Here's a picture of our attempt at a vegetable garden this year. There is broccoli, zucchini, tomato, pumpkin, cantaloupe, and green beans and I want to add some purple string beans later in the season. We are woefully ignorant about the process so I welcome any suggestions. We've created our ramshackle fence from wire mesh and re bar to keep out the deer and woodchucks. We have left this nice raised bed idle for years because everything we tried one year was eaten or killed by us. Knock wood, all of the plants look happy so far...

Please grow, broccoli! We mixed in nice kitchen compost, cow manure and bone meal in when we planted so hopefully the soil is good. Our gate looks pretty professional, doesn't it?
This is one of my inspirations for our ornamental garden. The Coastal Maine Botanical Gardens in Boothbay. Not only is is a beautiful place to walk and admire, but they have special events like sculpture exhibits. I love woodland gardens and it's a nice way to learn more about indigenous plants. We have a bunch of pink Lady's Slippers on our land that I would love to move gently so everyone can enjoy them. I'm also obsessed with cinnamon ferns lately and I keep looking for roadside specimens to snatch shamelessly since there are none on our land. They seem to love little brooks so I'd probably need to water them a bit. I'll post more pictures of the garden as it hopefully approaches the images I have in my mind. I keep thinking of Fern Hill by Dillon Thomas when I think about the garden I hope to create.  This is one of our faerie houses that the girls and I love to build. This one we made for the faerie town they have at the Maine Botanical Gardens.

Wednesday, June 11, 2008

Blicky Discovers Homemade Yogurt

Well, Blicky's paws are covered with yogurt, so I'll have to manage this post on my own. Thank you Melanie for your instructions about making homemade yogurt on the wonderful Bean Sprouts blog. I can't believe how simple it is! I was spending way too much money on Fage and it didn't feel good amassing all of those hard-to-recycle containers. I still need to play around a bit and I might need a better pot for heating milk because I always seem to overheat it a little and it leaves a burned aftertaste. When I get it right it's heavenly.

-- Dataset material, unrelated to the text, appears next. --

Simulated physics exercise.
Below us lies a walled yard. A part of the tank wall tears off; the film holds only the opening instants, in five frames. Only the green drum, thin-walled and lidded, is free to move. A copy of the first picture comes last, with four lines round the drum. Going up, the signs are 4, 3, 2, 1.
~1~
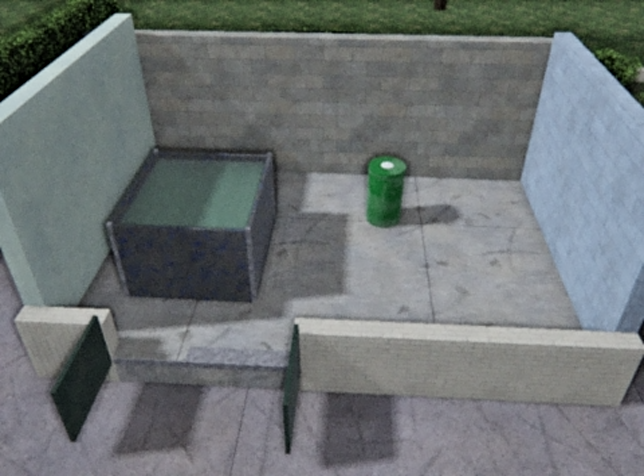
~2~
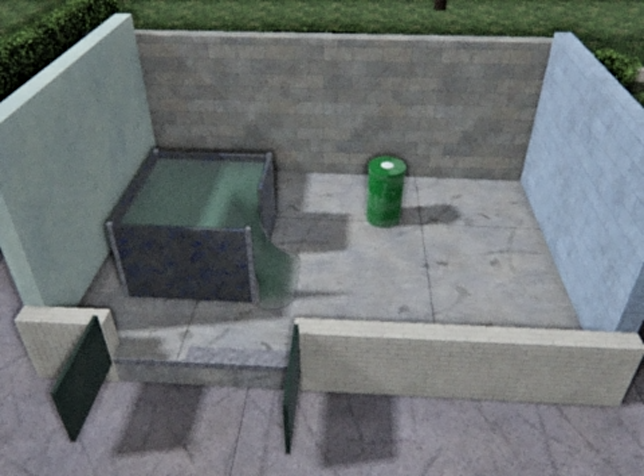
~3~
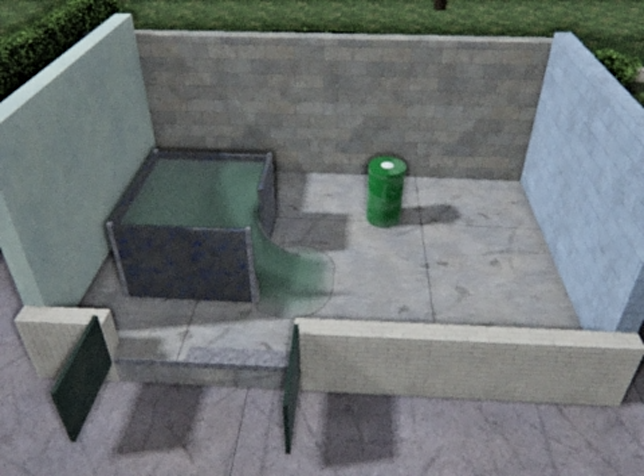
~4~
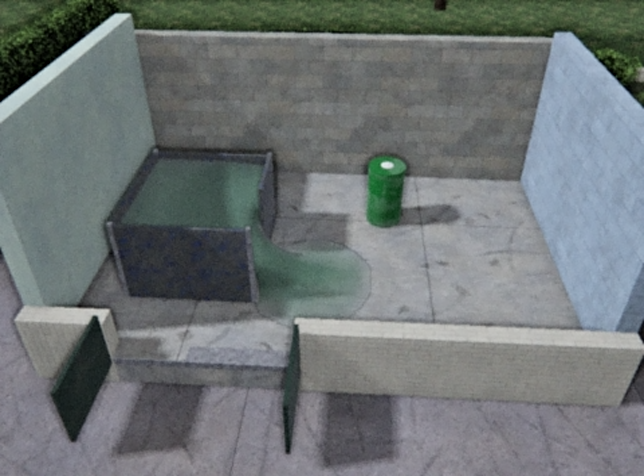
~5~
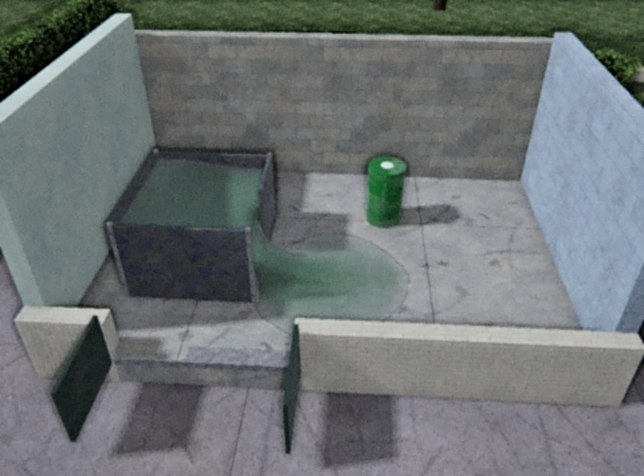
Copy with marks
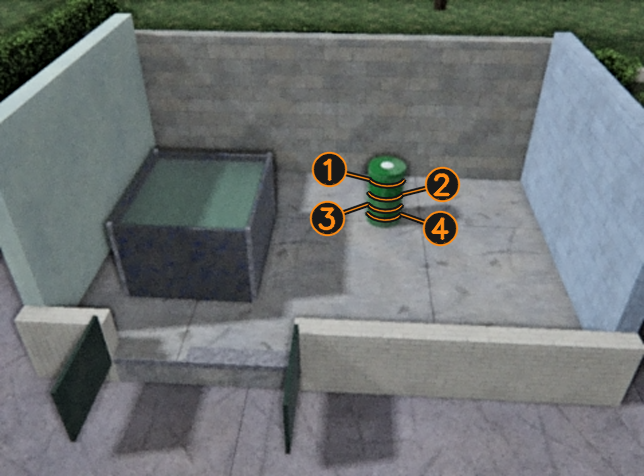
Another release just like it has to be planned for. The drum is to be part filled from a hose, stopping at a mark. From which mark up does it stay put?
Go for 3.
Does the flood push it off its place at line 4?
Yes, that goes wrong.
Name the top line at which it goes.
The answer is 4.
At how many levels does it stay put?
Three of the four.
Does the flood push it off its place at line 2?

I don't know if it's my Anatolian ancestral lineage calling or simply my eccentric Armenian taxidriver uncle who sat with homeless people on park benches and lectured them about Queen Victoria, why the colonies should have remained loyal to England, or how yogurt and prunes can make you live 100 years. He's the one on the right. You could see him walking all over town well into his 90's anyway. My great-grandmother (seated) used to make it herself and I think some cousins had kept the same culture going until fairly recently. 

I'm happy enough with my Fage starter. Here's a really yummy, healthy breakfast recipe: 1 cup homemade (Greek-style) yogurt. 1/2 cup fresh or frozen red rasberries with about 4 or 5 crunched-up pecans on whole grain waffles. I'm so besotted with my yummy breakfast that I really need to start making homemade waffles and freezing them. Past generations were so much more adept and resourceful with the daily requirements of life. These simple things ought to be even easier for us with all our new gizmos. Below are some Armenian ancestors from Husenig in Kharpert (Harput). This was taken before the Armenian genocide.

Sadly, even though the process should be dummy-proof I goof a lot. Last week a batch came out burned and yucky so I used it to make saag paneer tonight. With this recipe I substitute tofu for paneer and I use a bit more yogurt and whole milk instead of the buttermilk and half and half. It comes out really yummy and healthy. You can mix up your own garam masala too with 2tb. each of cardamom, cloves, cinnamon and black pepper. It's probably not authentic Indian, but I like where the flavors sit in my mouth when I do it that way.

Tuesday, June 10, 2008

The Great Ted-Kennedy-Off

I've always maintained that were I to have an alter ego it would have to be an irrascible anti-hero; a politically conservative feline with a snaggle tooth and a penchant for evil.

Just last weekend, Blicky attended the Massachusetts State Democratic Convention in sultry Lowell, Mass. Perhaps he went undercover on a fact-finding mission. Although he missed his kittens, he knew they were happily feeding on junk food with other members of his clowder of cats. While Blicky was generally affronted by the lack of racism, warmongering and overall blickiness of the participants in Lowell, he was mildly interested in the I'm-the-most-Ted-Kennedy-ish contest between speakers. Challenger for Kerry's senate seat O-Reilly came out with an impressive level of Ted-iousity if only by virtue of his family resemblance. Some of Blicky's fellow attendees even speculated that perhaps that he actually was Joseph Patrick Kennedy II engaged in a covert attempt to rebrand himself in a more sodden, pugnatious format -- JPK2.0. Although our delegation had the nosebleed seats, so there's no way to know for sure. Round 2 of the Ted-Kennedy-off saw Kerry counter O'Reilly's Kennedy-ishness with a daring parry of Lloyd Bentsen-sonyishness. In the end Blicky decided Kerry was the Kennedyishness-esque, but was glad that someone was taking him to task for his vote for the war. 

The puzzling thing about O'Reilly's speech was that the drive of the anti-war message was subverted by the governing metaphor of his talk; the one-two punch. From what Blicky could discern, Massachusetts deserves a one-two punch from it's senators. Now we only have a one punch (Kennedy and his un-Kennedy counterpart), but his election would turn it into a one-two. Blicky admired the rhetorical flourish with which O'Reilly tried to persuade a room full of bleeding-heart peace-nicks to go punch out the US Senate. Maybe Massachusetts voters should really really kick its arse.  Maybe the congressional delegations of Rhode Island and Connecticut could hold it down while we deliver an uppercut to the Senate's abdomen. I think that would definitely end the war. They'd also realize that we're sending young people to war from up here in the European suburb of Massachusetts and that maybe they should send us some of that sweet, fatty, pork barrel they've been gorging themselves on.

Van Jones was an amazing keynote speaker who made Blicky wish he has accomplished more in life (although Blicky usually prefers evil). He hopes to turn collective concerns about the environment into an opportunity to strive towards greater social justice and equality. Perhaps a new WPA with clean energy conversion as a focus? His slogan is "green jobs, not jails."